At the end of 2018, former President Donald Trump sanctioned Venezuelan oil as a punishment for Maduro.

Yet Biden came knocking Maduro’s door, which doesn’t even make logistical sense, let alone diplomatic or ethical sense.

According to OPEC’s report, Venezuela was only producing about 680,000 barrels per day in February. So Venezuela doesn’t have much oil to offer the U.S. anyway.

By mid-March, the Biden administration, thankfully, paused talks with Venezuela, at least for the moment, the Miami Herald reported.

Now Biden seems to have fixed his oil hopes on Canada.

However, with the refusal to reconsider the Keystone pipeline, which had as its sole purpose the transportation of oil from Canada to the U.S., there are problems.

Though talks are ongoing, sources close to the negotiations already told the Wall Street Journal that there are no clear solutions to the problem of transporting Canadian oil to the U.S.

Officials are saying that transporting by rail is cost-prohibitive. The existing oil pipelines are already at or very near full capacity.

The Keystone XL pipeline would have been the answer to this crisis, and officials are making that clear.

“Longer term, Canadian officials and oil-industry analysts say expanding the existing Keystone pipeline network would offer a bigger, more efficient solution.

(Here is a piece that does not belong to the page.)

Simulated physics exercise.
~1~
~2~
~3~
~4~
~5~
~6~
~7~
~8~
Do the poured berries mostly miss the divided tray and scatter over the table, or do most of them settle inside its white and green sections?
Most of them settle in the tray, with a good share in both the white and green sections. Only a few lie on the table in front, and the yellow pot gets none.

The XL expansion was to carry 830,000 barrels a day of Canadian crude from Alberta to Nebraska, where the pipeline would meet up with the existing Keystone pipeline, and then on to refineries on the U.S. Gulf Coast,” the Wall Street Journal reported.

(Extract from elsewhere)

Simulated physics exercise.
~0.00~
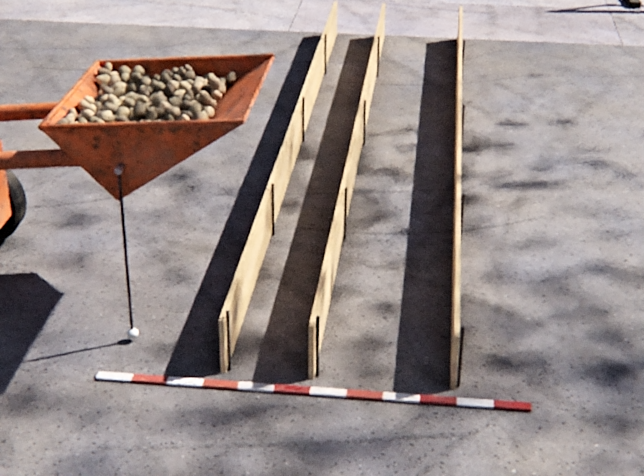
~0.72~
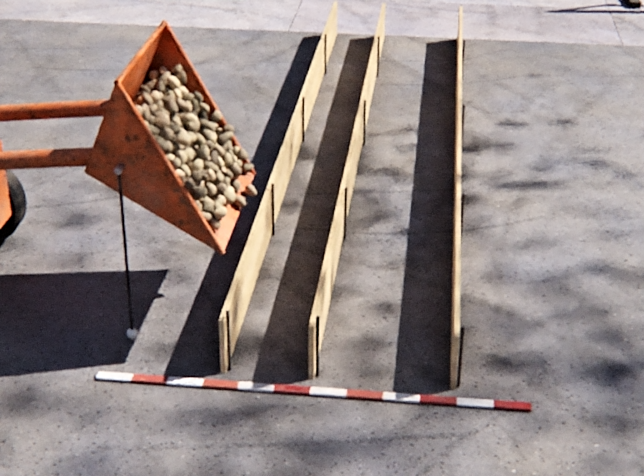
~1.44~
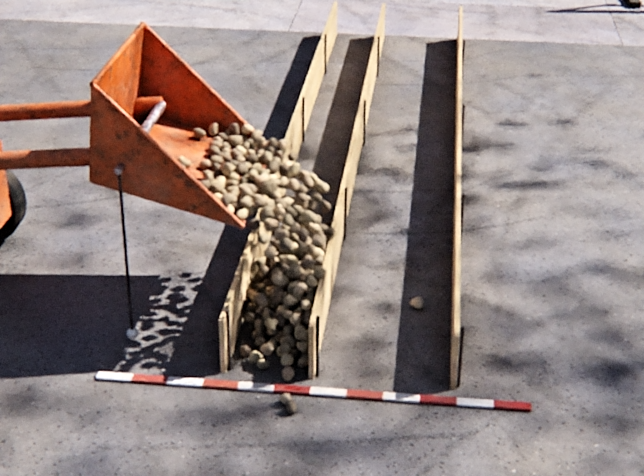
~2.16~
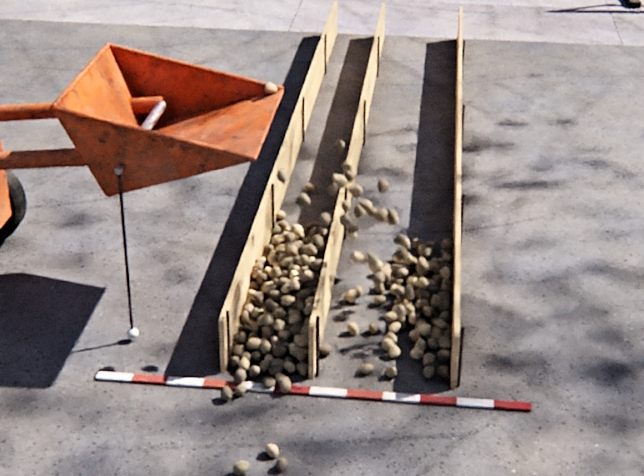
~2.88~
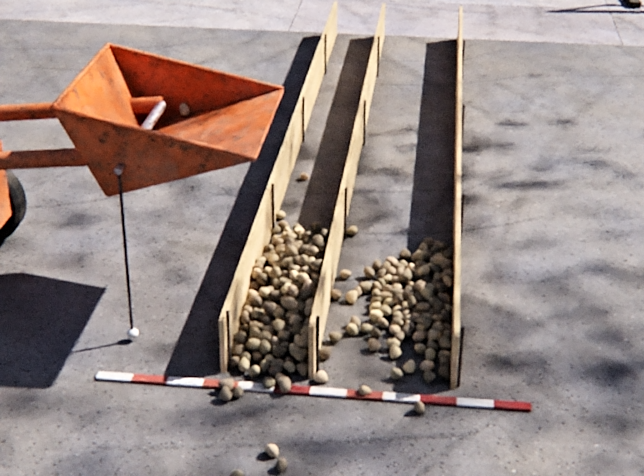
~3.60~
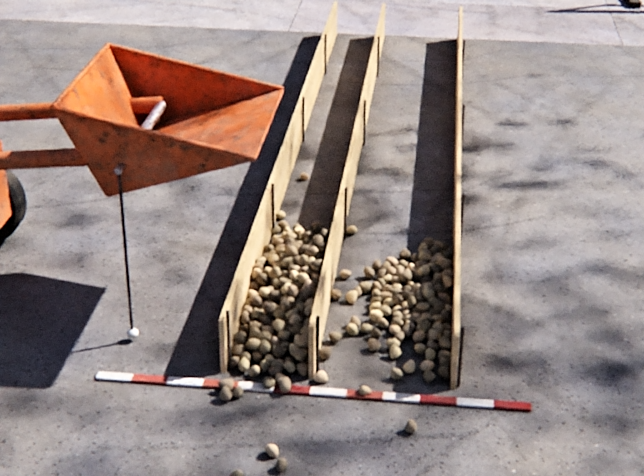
An orange loader bucket full of smooth, rounded stones tipped down to the right and poured them between wooden boards, then swung back up empty, leaving a larger heap in the near bay, a smaller one beyond, and a few strays in front.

However, the White House keeps insisting that this has nothing to do with the pipeline.

“While the U.S. continues to engage with a variety of producing countries to address the current supply imbalance we are seeing, the Keystone XL pipeline would have done little to nothing in addressing that supply,” a White House spokesman said.

But the Canadians are saying differently. And since they are the ones that Biden is asking for oil, their analysis of the situation has merit, despite what the White House believes.

Kevin Birn, an analyst with S&P Global Commodity Insights, told the Wall Street Journal that Canada has ample oil to meet the American need. The problem is pipeline capacity to get it to the U.S.

“There’s not a limitation in terms of resource potential,” Mr. Birn said. “There’s a limitation of capacity.”

Canada’s leadership is glad that Biden is finally turning to them for oil.

Jason Kenney, premier of the province of Alberta, where most of Canada’s oil lies, has criticized Biden for even talking to the Saudis and Venezuela.

“We’re pleased to hear that there are discussions around enhancing North American energy security,” Kenney’s spokesman, Justin Brattinga said. “Instead of going cap in hand to the Saudis, Iranians and Venezuelans to replace Russian energy, instead of replacing dictator oil with dictator oil, come to your liberal democratic friends and allies in Canada.”

Biden has really overcomplicated the whole situation.

First, he turned to dictators for oil, making nonsensical pleas.

Now he has turned to Canada, which is a decent idea, but he still is holding out on the Keystone pipeline, which then makes that good idea impossible.

Biden has to try every bad solution before he finds a reasonable one. But there’s not even a certainty that he will stumble into a reasonable solution, even though Canada is trying to offer it to him on a gold platter.

Meanwhile, every American is watching the dollars add up at the pump. The little sticker of Biden saying “I did that” has never been truer.